Ano passado (que pela primeira vez vi editado em português) encontrei num sebo que pouco frequento, quatro revistas antigas do Isaac Asimov Magazine (volumes 8, 9, 10 e 19). Comprei para ler aos poucos, contos e mais contos interessantes, a maioria de autores de que nunca tinha ouvido falar. Mais de uma vez, pensei... quanta gente já escreveu ficção científica! E quão pouco conheço! Com o ano chegando ao fim, encontrei o livro REALIDADES ADAPTADAS, contos de PHILIP K. DICK (leio em português, tradução de Ludimila Hashimoto, editado em 2012 pela Editora Alep Ltda, São Paulo).

O livro é quase uma homenagem ao autor, falecido em 1982, aos 52 anos, três meses antes do lançamento do primeiro filme baseado em sua obra. Que, aliás, era nada mais, nada menos, que Blade Runner, o Caçador de Andróides - um cult da minha juventude, um filme que adorei e assisti mais de uma vez -. Só isso já era suficiente para que levasse o livro para casa, mas não era só. A apresentação e comentários destacam que os contos de PHILIP K. DICK foram base de vários filmes intrigantes, todos de ficção científica, que assisti, gostei, fizeram pensar, citando entre os sucessos de bilheteria, O Vingador do Futuro (1990), Minority Report - A Nova Lei (20020), e O Vidente.

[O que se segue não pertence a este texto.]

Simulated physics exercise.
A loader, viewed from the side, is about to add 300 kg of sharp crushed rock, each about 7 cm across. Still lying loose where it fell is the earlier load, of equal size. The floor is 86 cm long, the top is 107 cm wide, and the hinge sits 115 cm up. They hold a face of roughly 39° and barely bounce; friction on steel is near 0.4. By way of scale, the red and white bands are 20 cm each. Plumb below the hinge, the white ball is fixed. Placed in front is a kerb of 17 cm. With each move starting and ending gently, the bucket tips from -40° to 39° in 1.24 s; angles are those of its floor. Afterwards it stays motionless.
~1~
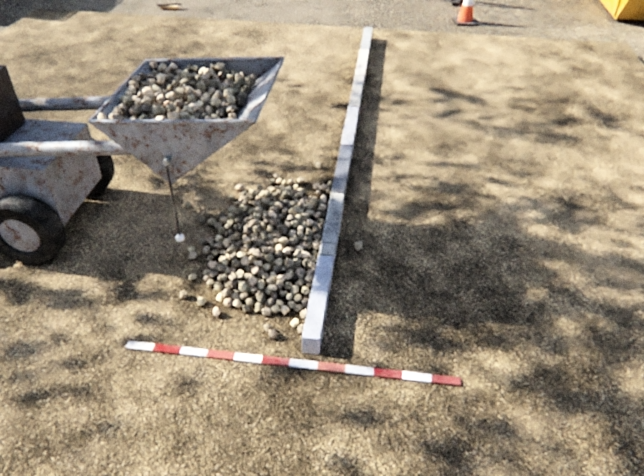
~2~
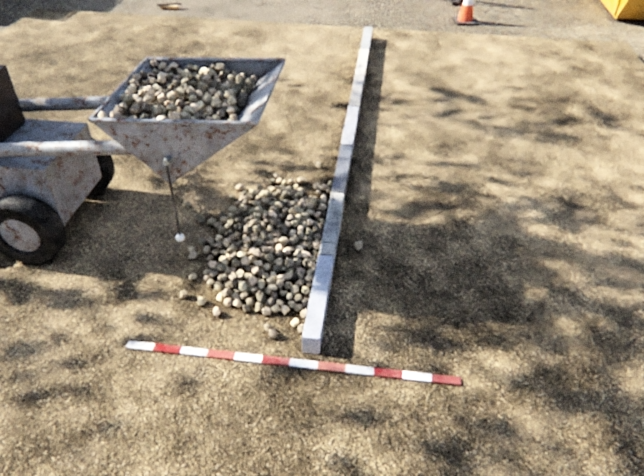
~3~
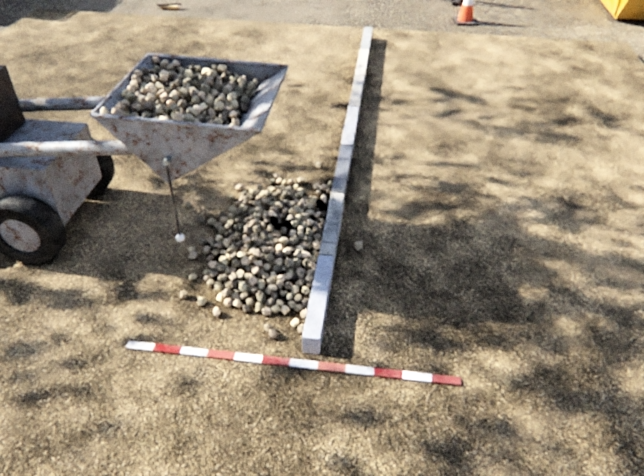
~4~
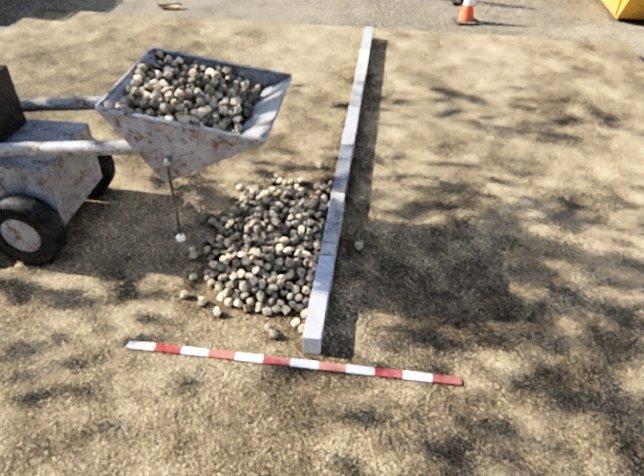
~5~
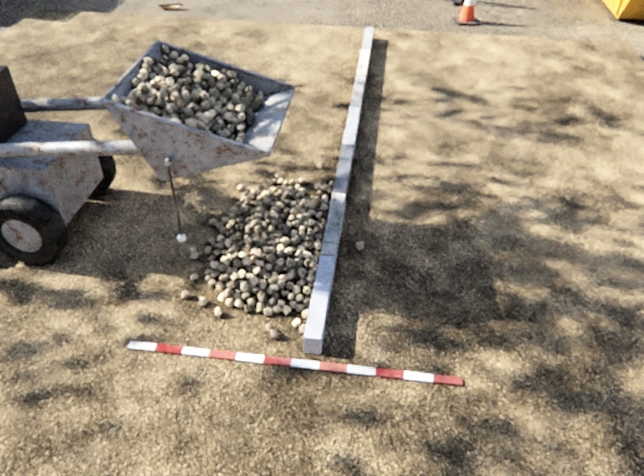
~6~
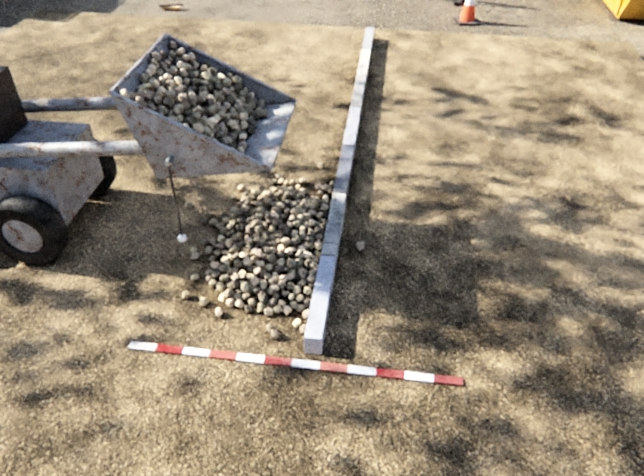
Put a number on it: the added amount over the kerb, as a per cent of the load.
11 percent, roughly.
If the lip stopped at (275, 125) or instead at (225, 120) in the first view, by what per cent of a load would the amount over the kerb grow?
25 % and 0 %.
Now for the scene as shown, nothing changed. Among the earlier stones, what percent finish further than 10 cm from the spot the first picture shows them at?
0 per cent.
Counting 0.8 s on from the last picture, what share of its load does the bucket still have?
Near 65 per cent of the load is held.
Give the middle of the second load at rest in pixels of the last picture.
I'd put their centre close to (300, 229).
Then, 0.4 s after the last picture the floor is at 27°; in per cent of one load, 100 in the bucket, 100 on this side of the kerb; the foremost stones are at (324, 250).
Then, 0.8 s after the last picture the floor is at 39°; in per cent of one load, 66 in the bucket, 134 on this side of the kerb; the foremost stones are at (324, 250).
Then, 1.2 s after the last picture the floor is at 39°; in per cent of one load, 17 in the bucket, 180 on this side of the kerb, 3 over the kerb; the foremost stones are at (367, 233).
Then, 3.7 s after the last picture the floor is at 39°; in per cent of one load, 0 in the bucket, 189 on this side of the kerb, 11 over the kerb; the foremost stones are at (425, 257). Net gain over the kerb, 11.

Porque assisti aos filmes, o livro ficou ainda mais interessante.
Porque são CONTOS, mesmo, assim como aqueles publicados na revista de Asimov, relativamente curtos, instigantes, provocadores, interessantes.

Cada um dos sete contos reunidos, vem precedido de uma breve referência sobre o filme que originou. E os filmes não foram (como estou acostumada a comparar) adaptações da literatura para a película. Fica muito fácil, depois de ler tais contos, entender a diferença entre ADAPTAÇÃO e ROTEIROS, este último no verdadeiro sentido do termo, ou seja, uma obra nova, uma criação a partir da ideia central do conto, com as modificações específicas para a linguagem do cinema.

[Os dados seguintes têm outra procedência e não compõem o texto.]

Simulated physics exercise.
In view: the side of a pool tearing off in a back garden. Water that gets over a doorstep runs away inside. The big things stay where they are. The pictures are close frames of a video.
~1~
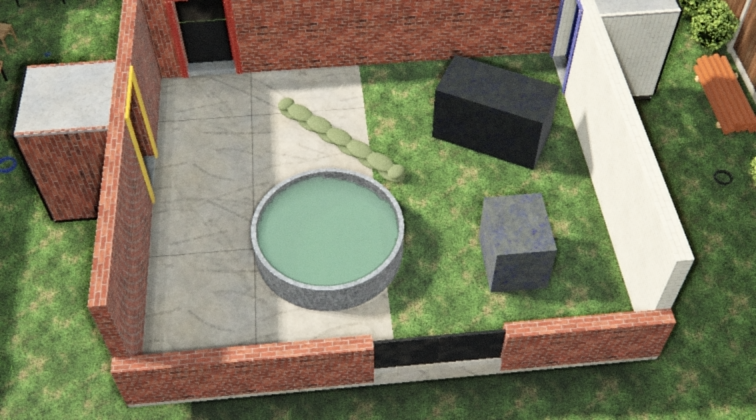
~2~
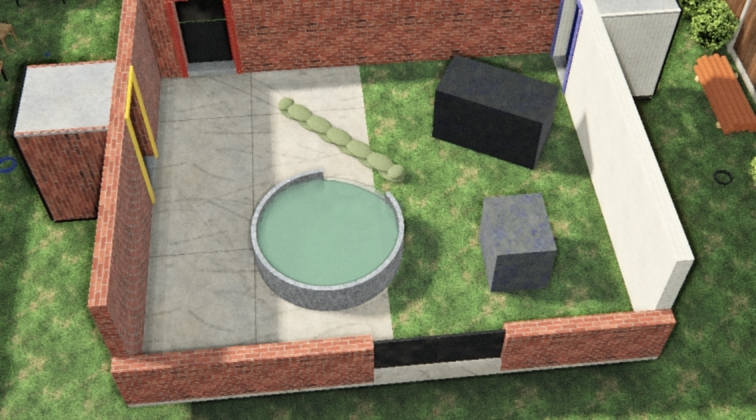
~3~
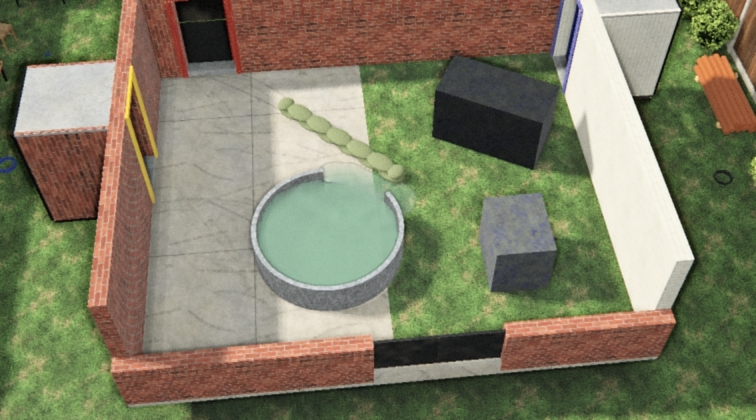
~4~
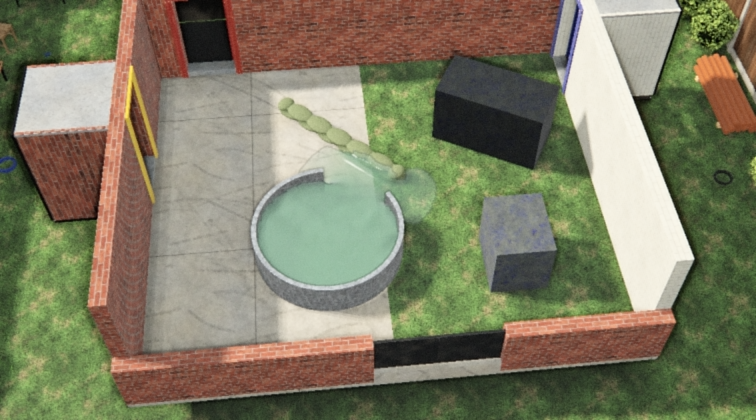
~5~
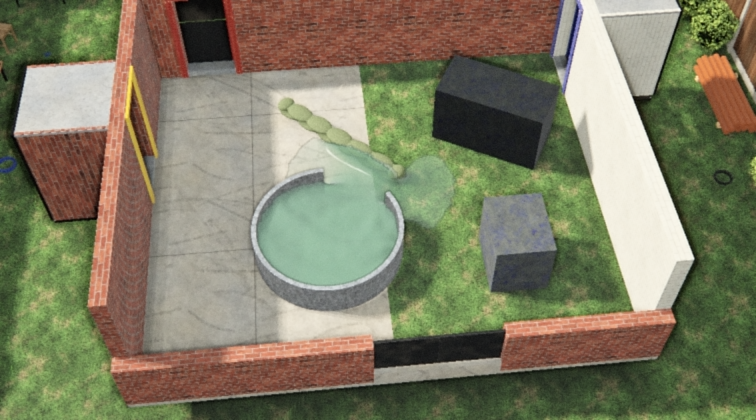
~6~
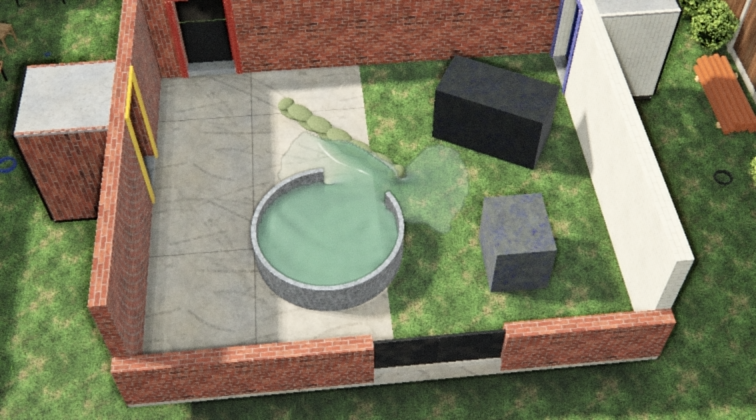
In a walled back garden, a round tank's far side opens and water pours out.
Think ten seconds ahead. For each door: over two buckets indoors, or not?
One by one: The blue door admits no more than that; the red door admits no more than that; the yellow door admits no more than that.
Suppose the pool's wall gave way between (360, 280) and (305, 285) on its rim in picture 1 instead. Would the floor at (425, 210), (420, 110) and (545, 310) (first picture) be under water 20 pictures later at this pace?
In that order: Free of water, dry, wet.
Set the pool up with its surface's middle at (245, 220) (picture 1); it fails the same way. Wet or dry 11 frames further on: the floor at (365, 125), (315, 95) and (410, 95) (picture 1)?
In that order: Wet, wet, dry.
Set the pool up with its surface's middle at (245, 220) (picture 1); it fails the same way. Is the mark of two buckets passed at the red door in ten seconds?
One by one: The red door floods.
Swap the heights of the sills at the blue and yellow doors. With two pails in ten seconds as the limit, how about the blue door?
Blue door holds.
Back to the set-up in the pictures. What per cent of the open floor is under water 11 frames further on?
Near 35 in a hundred.
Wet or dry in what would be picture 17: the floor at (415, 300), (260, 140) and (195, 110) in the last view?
In turn: No water, flooded, flooded.
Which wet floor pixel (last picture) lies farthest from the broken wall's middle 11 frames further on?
At about (170, 106).
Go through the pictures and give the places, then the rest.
Still water in the round tank at (328, 229), in the first frame.
Water pours out on the round tank's far side and has run to a hidden place, in the second frame.
The front is at (329, 166), out from the gap on the round tank's far side, in the third frame.
Water pours out on the round tank's far side and has run to (331, 148), in the fourth frame.
The front is at (439, 163), out from the gap on the round tank's far side, in the fifth frame.
Water pours out on the round tank's far side and has run to (452, 154), in the sixth frame.
A moment on, water covers 15 % of the floor; the blue door not reached, the red door not reached, the yellow door not reached.
Next, water covers 35 % of the floor; the blue door not reached, the red door not reached, the yellow door not reached.
Then, water covers 50 % of the floor; the blue door not reached, the red door wet at the sill, nothing in, the yellow door under two buckets in.
Later, water covers 75 % of the floor; the blue door not reached, the red door under two buckets in, the yellow door under two buckets in.
In the end, water covers 95 % of the floor; the blue door wet at the sill, nothing in, the red door under two buckets in, the yellow door under two buckets in.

Em REALIDADES ADAPTADAS estão reunidos sete contos que posteriormente foram base de populares filmes de ficção científica, a saber Lembramos para você a preço de atacado, publicado em 1966 (O Vingador do Futuro/Total Recall, primeira versão de 1990), Segunda Variedade, escrito em 1953 (Screamers, Assassinos Cibernéticos, filme homônimo lançado em 1995), Impostor, publicado em 1953 (filme homônimo lançado em 2001), O Relatório Minoritário, conto escrito em 1956 (Minority Report, A Nova Lei, filme lançado em 2002), O Pagamento, publicado em 1953 (Paycheck, filme lançado em 2003), O Homem Dourado publicado pela primeira vez em 1954 (O Vidente/Next, lançado em 2007), e Equipe de Ajuste, escrito em 1954 (Os Agentes do Destino/The Adjustment Bureau, filme de 2011).

O livro tem ainda um último, e curto, capítulo, reunindo notas explicativas do próprio autor. Estas notas haviam sido solicitadas, à época, pelos próprios editores, para serem incluídas nas coletâneas como uma visão do autor, sobre seu próprio texto, um costume nas edições da época.

De todos os contos, escolho como preferido  O Homem Dourado, 1954 (O Vidente/Next, filme de 2007). Amei a ideia do (lindo!) "homem dourado", o personagem central, que é um humano/mutante, em uma  história que questiona o próximo passo evolutivo da raça humana. Isso foi subtraído no filme, onde o personagem central é apenas um humano paranormal, um "vidente".

Fiquei feliz, portanto, ao terminar de ler os contos e descobrir que O Homem Dourado também era a história que recebeu mais comentários do autor. Fiquei sabendo, então, que John W. Campbell Jr, o editor de uma famosa revista de ficção científica, de nome Analog, só publicava contos onde os mutantes fossem seres bondosos, evoluídos e senhores da situação - como o são, por exemplo, todos os super-heróis com superpoderes, inventados por autores diversos no mesmo período. Os contos de DICK foram rejeitados por esta revista.

Assim, em suas notas, PHILIPH DICK faz uma reflexão, expondo as razões pelas quais discorda dos aspectos emocionais envolvidos no que chama de "poderosa fantasia". Entende, inversamente, que nós/humanidade tenderíamos a receber com estranheza e agressividade o surgimento de "mutantes", e que, a médio prazo, eles se tornariam essencialmente perigosos. Isso, porque o autor não vê lógica em supor que nossa humanidade "evoluída" pudesse ter real interesse em proteger, dirigir ou beneficiar uma versão tosca de sua própria evolução.